Appaltare a un Paese extra-europeo una parte delle verifiche sui migranti diretti in Europa. Costruire strutture d'intesa con i Paesi africani dove i viaggi della speranza, più spesso della disperazione, prendono vita grazie alle reti di trafficanti di esseri umani.

La deterrenza

"Il patto con l'Albania serve da deterrenza", spiega una fonte che ha seguito da vicino la preparazione del protocollo. Nell'immediato, servirà a far respirare il sistema di prima accoglienza italiano ancora sotto stress per i continui arrivi, seppur notevolmente diminuiti rispetto ai picchi di agosto e settembre. Nel medio periodo tuttavia l'obiettivo è un altro. E cioè segnalare a chiunque voglia affidarsi nelle mani dei criminali che gestiscono i traffici e solcare il Mediterraneo che raggiungere le coste italiane e riuscire a eludere i controlli sarà, d'ora in poi, ancora più difficile. Fatta eccezione per donne incinte, bambini e fragili, gli altri migranti intercettati nelle acque territoriali dalle navi italiane potranno essere trasferiti in Albania per effettuare le prime verifiche.

Un disincentivo in più per scoraggiare le traversate attraverso il Sahel e le centinaia di miglia che separano le coste nordafricane dalle spiagge sicule. Per questo non è esclusa una campagna di comunicazione sul piano albanese per diffondere la notizia tramite la rete di ambasciate italiane in Africa, proprio come si è fatto in occasione degli ultimi decreti sull'immigrazione. Di più: al governo sono convinti che il piano albanese possa diventare in un futuro non remoto "un modello". Da ripetere, se le condizioni lo permetteranno, in altri Stati africani ritenuti "sicuri" secondo il diritto internazionale. Così come in altri Paesi dei Balcani occidentali con cui l'Italia ha un rapporto privilegiato perché è in prima fila, tra i grandi Stati membri, a chiedere la loro adesione all'Ue.

Il modello Rama in Africa

Da Palazzo Chigi trapela cautela sulle prossime mosse. Sul patto italo-albanese, dopotutto, non si è ancora espressa la Commissione europea che solo ieri ha ricevuto il testo del protocollo e nel recente passato ha espresso dubbi, rispondendo alle richieste di altri Stati membri, come Austria e Danimarca, sul sistema dell' "Off-shore asylum", ovvero la possibilità di condividere con Stati extra-comunitari l'onere dei controlli per i migranti diretti in Europa. Il primo Paese nei radar del governo italiano è la Tunisia, da dove viene il grosso delle partenze dirette verso la Sicilia e la Calabria.
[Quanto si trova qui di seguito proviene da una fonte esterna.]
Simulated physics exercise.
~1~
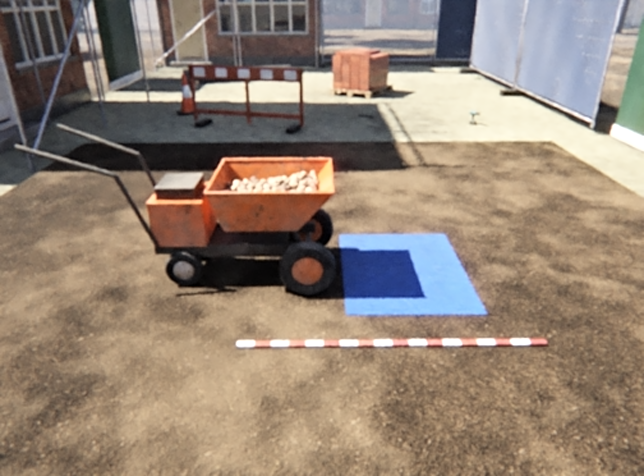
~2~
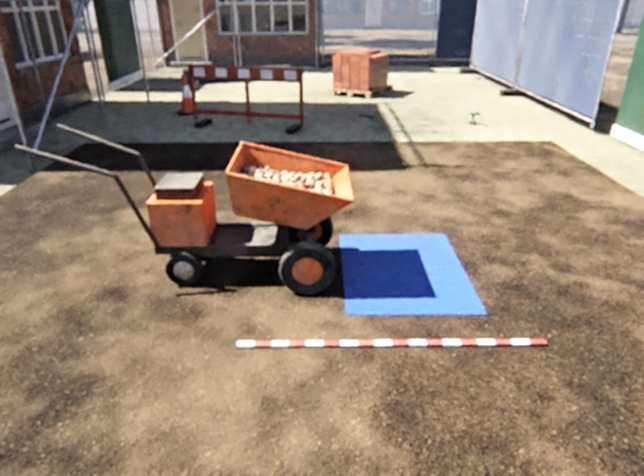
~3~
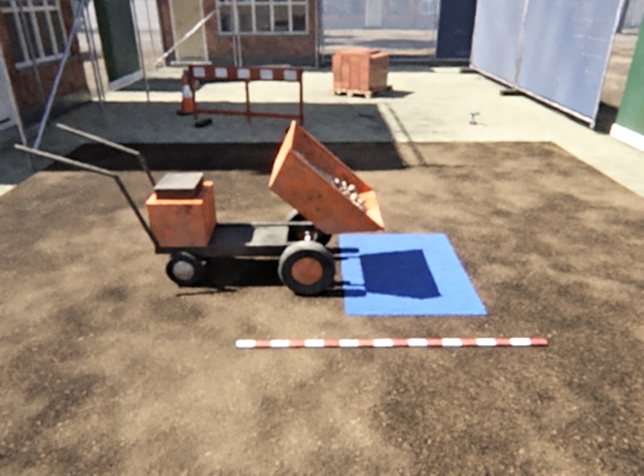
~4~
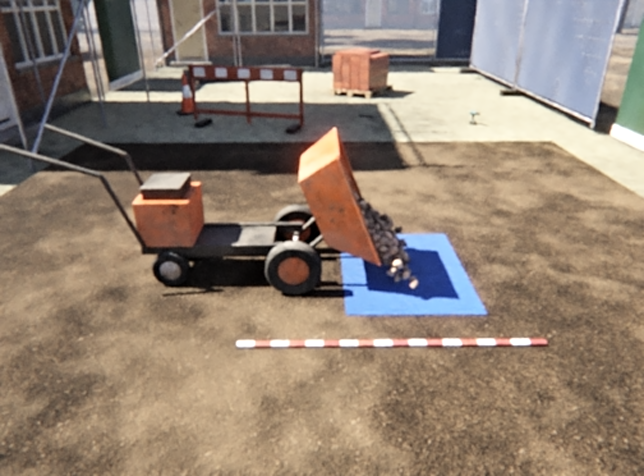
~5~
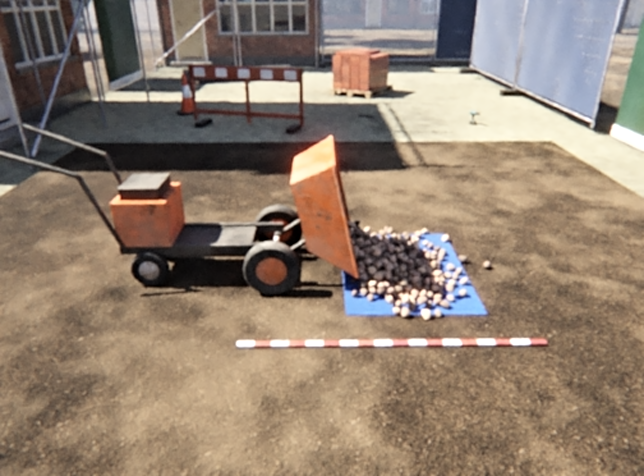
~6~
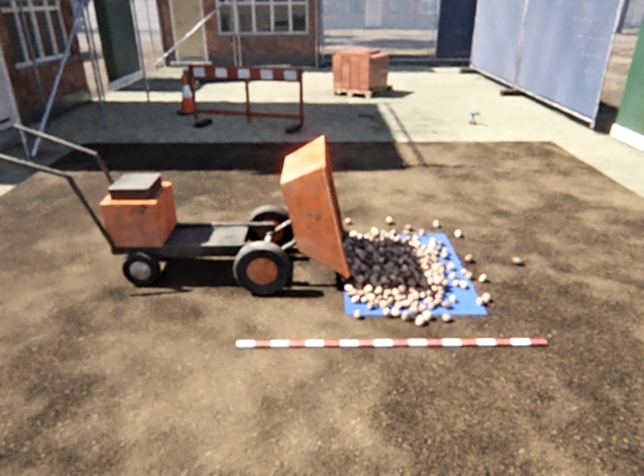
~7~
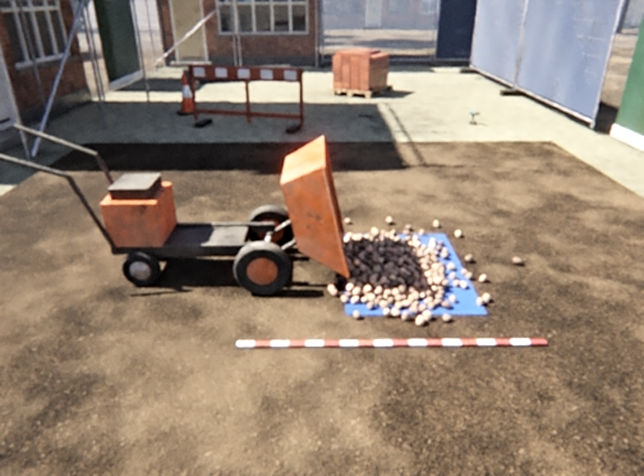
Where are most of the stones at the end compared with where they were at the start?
At the start the stones sit in the barrow's orange skip. By the end most of them lie in a spread heap on the blue sheet to the right, with a few scattered around its edges.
Sulla carta, l'Italia riconosce il Paese magrebino guidato da Kais Saied come "sicuro" e per questo si è fatta promotrice dell'accordo Ue per il controllo dei traffici illegali che negli ultimi mesi ha prodotto i suoi frutti con un drastico calo delle partenze a ottobre. Non sarà facile però convincere Saied e i tunisini a ospitare hotspot sul loro territorio dove "filtrare" le domande di asilo, con personale di sicurezza e diplomatico italiano presente sul posto, proprio come previsto dall'accordo tra Meloni e Rama.